Rugby doesn't keep stats, but Hawley's clearly been one of the top scorers for the Bears each year. His speed has left many defenders in his dust on the way to yet another try for the dominating Cal squad.

Hawley's been named an All-American three times and, barring injury, will likely be honored again at the end of his fifth season. The rugby team plays in the spring at Witter Rugby Field, a picturesque grass field tucked up above the football stadium.

-Katie Dowd

Bryan Anger

Last season, Zack Follett ended many opponents' drives with vicious sacks. Syd'Quan Thompson did it with timely interceptions and pass break-ups.

With one boot of his right leg, Cal punter Bryan Anger could doom opposing offenses before they took the field.

His first punt in 2008 was a 56-yarder, and things only got better from there, in a freshman season that would culminate in a semi-finalist selection for the Ray Guy Award.

Against Arizona State, he placed three kicks inside the 20, earning him Pac-10 Special Team Player of the Week honors. He assured himself a spot in the record books against Stanford, with a Big Game record 76-yarder, and a Pac-10 season-high 60.2-yard average.

And in the pouring rain against Oregon, Anger had a direct hand (or a foot) in sealing the contest for the Bears, as his punt was muffed and recovered by Cal deep in Ducks territory to set up the game-clinching touchdown.

With his name gracing preseason All-American honors lists, Anger shouldn't be a surprise to anyone in 2009.

-Ed Yevelev

Carli Lloyd

If you want cool-under-pressure, look no further than Carli Lloyd, the setter of the Cal volleyball team.

For those unfamiliar with volleyball, the setter is the quarterback of the team, calling out plays and setting the offense, and when Lloyd came to Cal as a freshman in 2007, she almost immediately stepped into the starting role. To add to the pressure, the Bears boasted two of the best outside hitters in the country in Ellen Orchard and Angie Pressey.

But Lloyd's learning curve didn't bring the team down. In fact, she turned out to be one of the reasons for their best NCAA postseason run in school history.

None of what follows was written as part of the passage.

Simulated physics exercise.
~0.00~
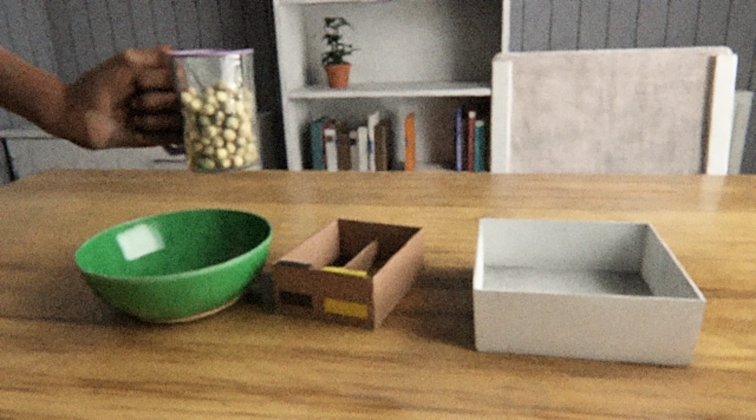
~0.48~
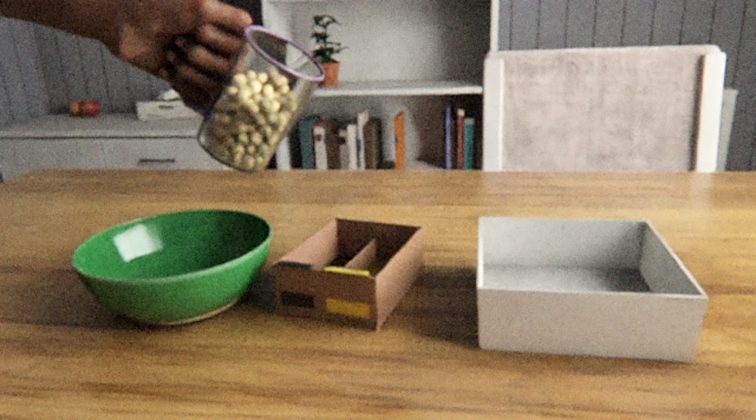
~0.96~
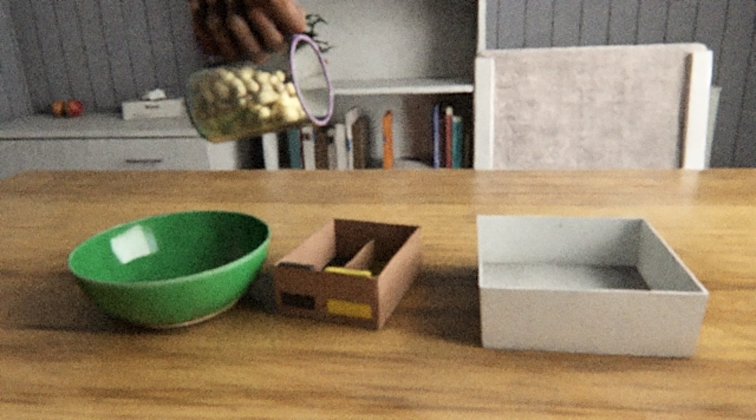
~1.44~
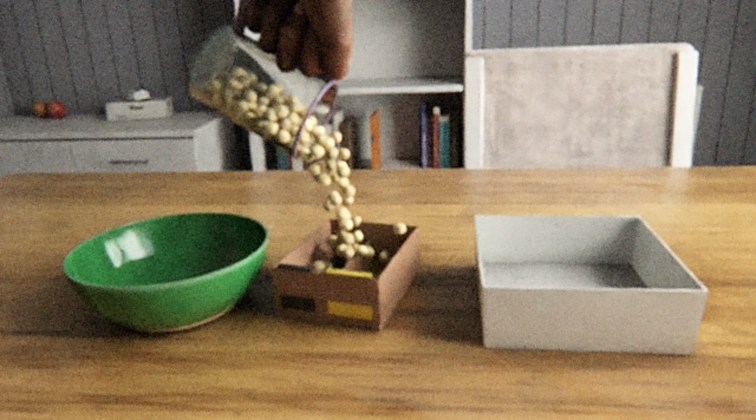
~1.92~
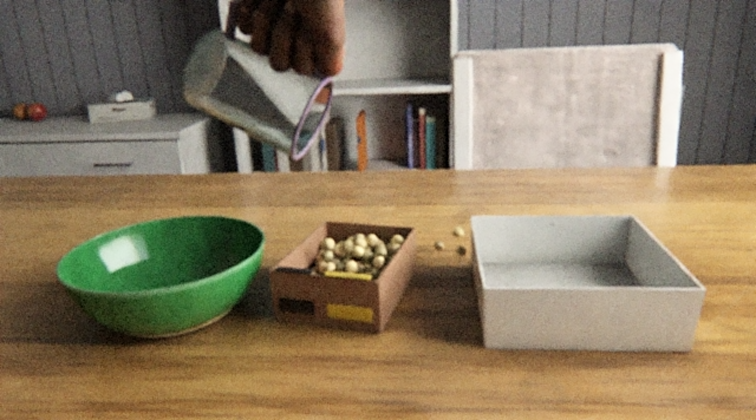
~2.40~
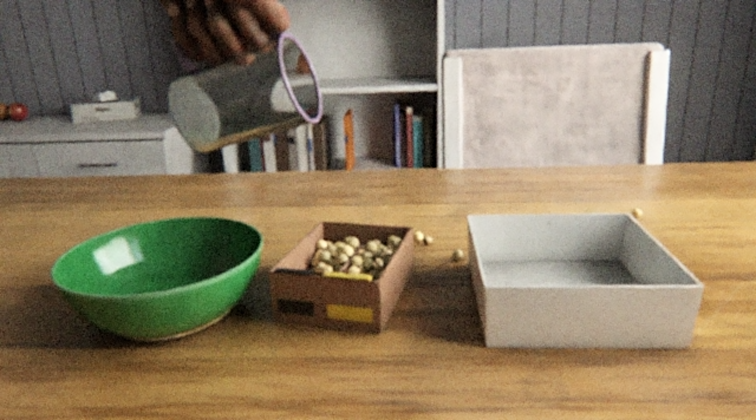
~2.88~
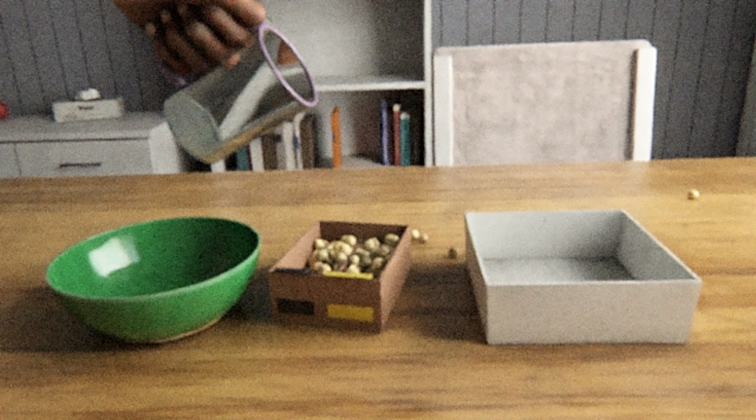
A hand holds a clear cup of macadamia nuts above a wooden table in a room with a bookshelf and a pale chair behind, seen from the front as the view drifts slightly sideways. On the table sit a green bowl at left, a small brown divided tin with black and yellow sections in the middle, and a white tin at right. The hand tips the cup rightward until the nuts pour into the divided tin, filling both sections. A few scatter onto the table, one rolling far right. The emptied cup tilts partly back, leaving bowl and white tin empty.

In her freshman season, Lloyd had 1,550 assists, second-most in Cal single-season history. She followed it up with an All-American performance last year, averaging 12 assists per set.

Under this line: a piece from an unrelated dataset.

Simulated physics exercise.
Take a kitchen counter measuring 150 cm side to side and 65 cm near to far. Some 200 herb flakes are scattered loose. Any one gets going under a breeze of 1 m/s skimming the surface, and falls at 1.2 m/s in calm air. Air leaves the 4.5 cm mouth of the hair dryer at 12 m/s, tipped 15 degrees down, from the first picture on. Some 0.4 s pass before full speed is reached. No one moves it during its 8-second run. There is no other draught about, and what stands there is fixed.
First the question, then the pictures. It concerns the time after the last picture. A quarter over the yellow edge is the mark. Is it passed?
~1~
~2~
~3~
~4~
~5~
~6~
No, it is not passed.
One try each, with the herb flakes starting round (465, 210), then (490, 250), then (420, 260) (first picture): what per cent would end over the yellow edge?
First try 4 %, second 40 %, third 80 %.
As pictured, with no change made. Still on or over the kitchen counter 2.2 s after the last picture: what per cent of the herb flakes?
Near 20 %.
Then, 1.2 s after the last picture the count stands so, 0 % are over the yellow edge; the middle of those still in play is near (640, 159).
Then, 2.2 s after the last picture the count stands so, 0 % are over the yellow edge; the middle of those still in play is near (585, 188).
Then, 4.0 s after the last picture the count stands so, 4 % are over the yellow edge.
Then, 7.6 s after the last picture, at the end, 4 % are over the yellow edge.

After finishing with the best record in program history last season (26-7), Lloyd's incredible athleticism and driving intensity have her and the team primed for another deep run in the NCAA tournament. And as a co-captain, Lloyd's leadership will matter even more to the Bears this season than ever before.

-Katie Dowd

Nathan Adrian

Michael Phelps is the most famous swimmer in the world, but he still owes some of his success to a junior on the Cal campus: Nathan Adrian.

Last summer, Adrian swam in the qualifying leg of the 400-free relay at the Beijing Olympics. Phelps and Co. went on to win the final, but Adrian's role also earned him a gold medal.

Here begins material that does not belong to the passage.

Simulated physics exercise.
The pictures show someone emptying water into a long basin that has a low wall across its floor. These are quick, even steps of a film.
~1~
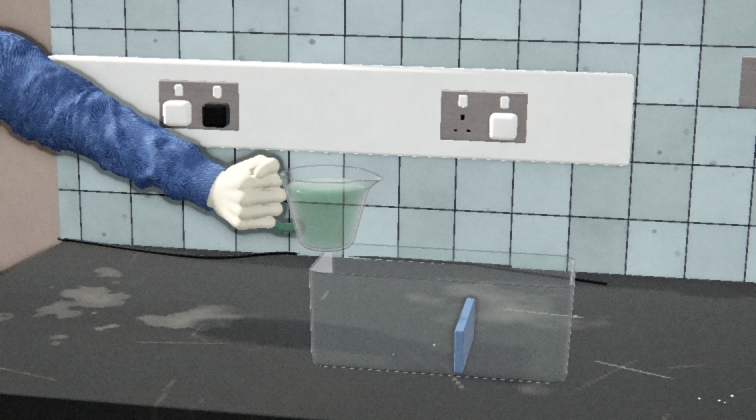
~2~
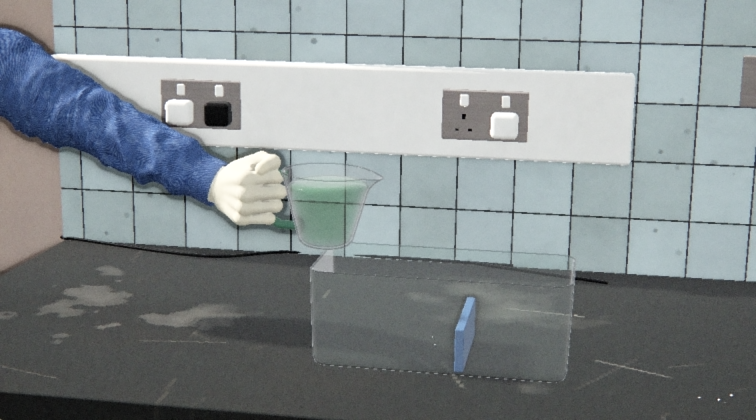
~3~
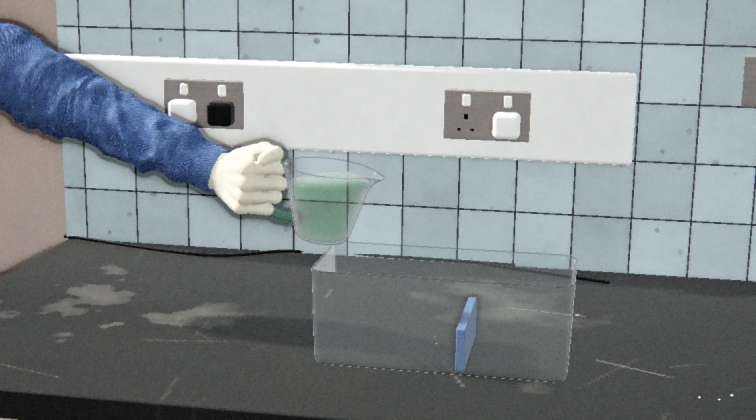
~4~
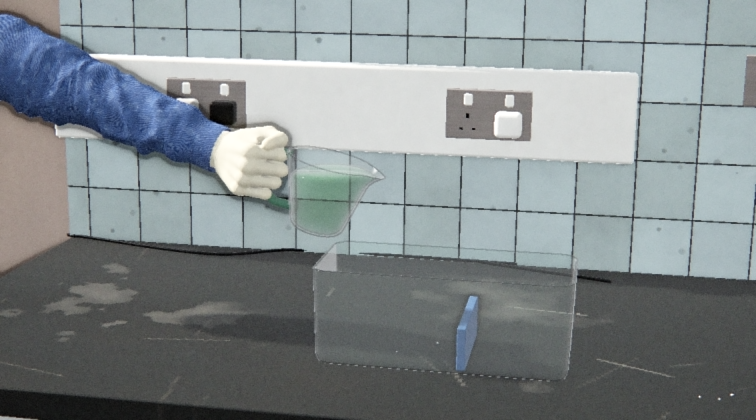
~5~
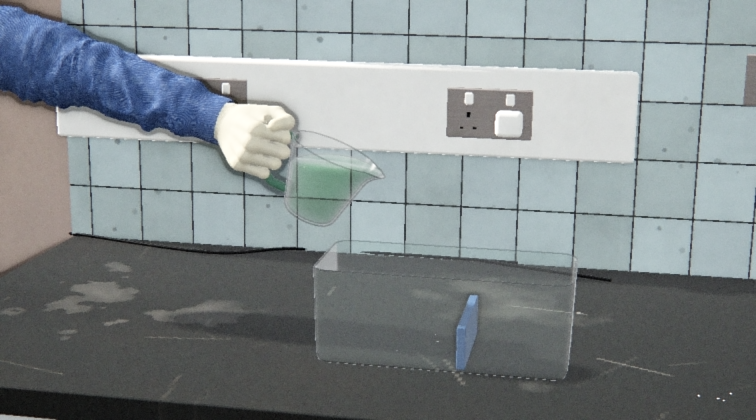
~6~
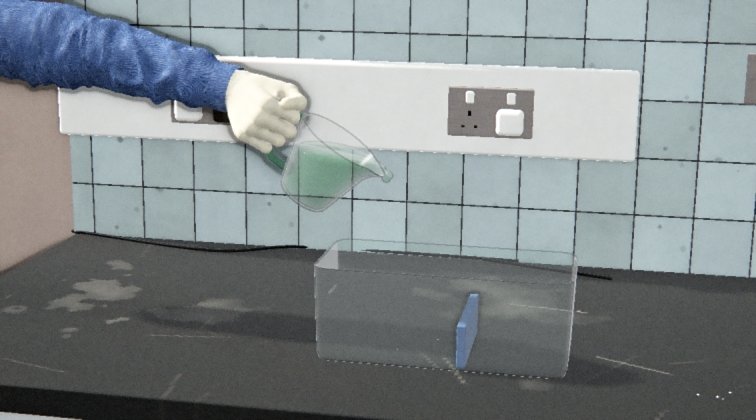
Gloved hand in a blue sleeve gradually tilting a jug of green liquid rightward above a clear basin with a low blue wall.
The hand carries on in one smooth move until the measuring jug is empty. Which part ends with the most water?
The left section gets the most.
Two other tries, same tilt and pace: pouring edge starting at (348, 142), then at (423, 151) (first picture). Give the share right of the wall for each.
Roughly 5 per cent, and 85 per cent.
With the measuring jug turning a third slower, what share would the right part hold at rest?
It comes to 10 per cent or so.
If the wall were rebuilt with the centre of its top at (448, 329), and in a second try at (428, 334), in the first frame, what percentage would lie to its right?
The first gives 80 %, the second 80 %.
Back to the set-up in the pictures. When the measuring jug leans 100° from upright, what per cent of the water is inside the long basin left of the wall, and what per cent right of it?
The left part 20 per cent, the right part 0.
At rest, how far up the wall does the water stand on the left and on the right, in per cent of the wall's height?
Left: 20 %. Right: 10 %.
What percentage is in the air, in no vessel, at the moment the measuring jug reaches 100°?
Close to 45 per cent.
A moment on, the tilt is 100° and 35 per cent is still to pour, 21 is left of the wall and 0 right of it.
Next, the tilt is 119° and 0 per cent is still to pour, 65 is left of the wall and 30 right of it.
Then the tilt is 119° and 0 per cent is still to pour, 69 is left of the wall and 28 right of it.
Later the tilt is 119° and 0 per cent is still to pour, 69 is left of the wall and 28 right of it.
In the end 69 per cent lies left of the wall, 28 right of it and 2 outside.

But a gold medal isn't all Adrian boasts. At Cal, he dominated the sprint events. At the Pac-10 championships in the spring, Adrian won the 50, 100 and 200-free events. At the end of the spring, Adrian set American records in both events at the NCAA championships on his way to individual national championships in the 50- and 100-free, and was named Pac-10 Swimmer of the Year.

Adrian's got all the accolades of a pro swimmer, and he did it all during his sophomore season. In other words, he's got a lot more records to shatter.

-Katie Dowd

Pia Halbig

Because there's no golf course on campus, chances are you'll never attend a women's golf tournament during your time at Cal. But although they have some of the lowest exposure on campus, that doesn't mean the Bears aren't doing great things on the links.

Case and point: junior Pia Halbig.

The German star made an immediate impact on the Cal women's golf team as a freshman. She led the squad in stroke average (74.5) and finished in the top-25 in three tournaments. At season's end, she was named second-team All-Pac-10.

Last season, Halbig brought the same success-and more-to the Bears. She again led the team in stroke average (73.0) which was also a single-season record for a Cal sophomore. With a handful of top-10 finishes, Halbig ciimbed the individual rankings, ending the season ranked No. 25 in the country.

This summer, Halbig added to her string of victories in international competition. Back in her native Europe, Halbig won Slovenian International Amateur Championship iwith a two-under performance.

You may never get a chance to watch Halbig in-person, but keep up with her. She's sure to turn a few heads this season.

-Katie Dowd

Lauren Boyle

The Cal women's swimming team just graduated one of its all-time greats, Dana Vollmer. As a senior, Vollmer was named the Swimmer of the Year, leading the Bears to their first-ever national championship.

With Vollmer gone, though, it's time for another swimmer to step up into that role. Enter Lauren Boyle.

Like Vollmer before her, the senior is no stranger to breaking records. Boyle's set five records at Cal, including a program-record in the 1000-free with a time of 9:42.14.

In 2008, Boyle was a three-time All-American, posting top finishes in the 1650-free, 800-free relay and 500-free. At this year's 2009 NCAA championships, Boyle also earned an honorable mention All-American in the 500-free.

Internationally, Boyle is also in the same club as Nathan Adrian-Cal Olympians. Boyle was a member of a relay team for her native New Zealand.

Back at Cal among the defending national champions, Boyle has even more to prove for the Bears this year. And after already establishing itself as one of the fastest sprint teams in the nation, Boyle can make Cal one of the best distance teams too.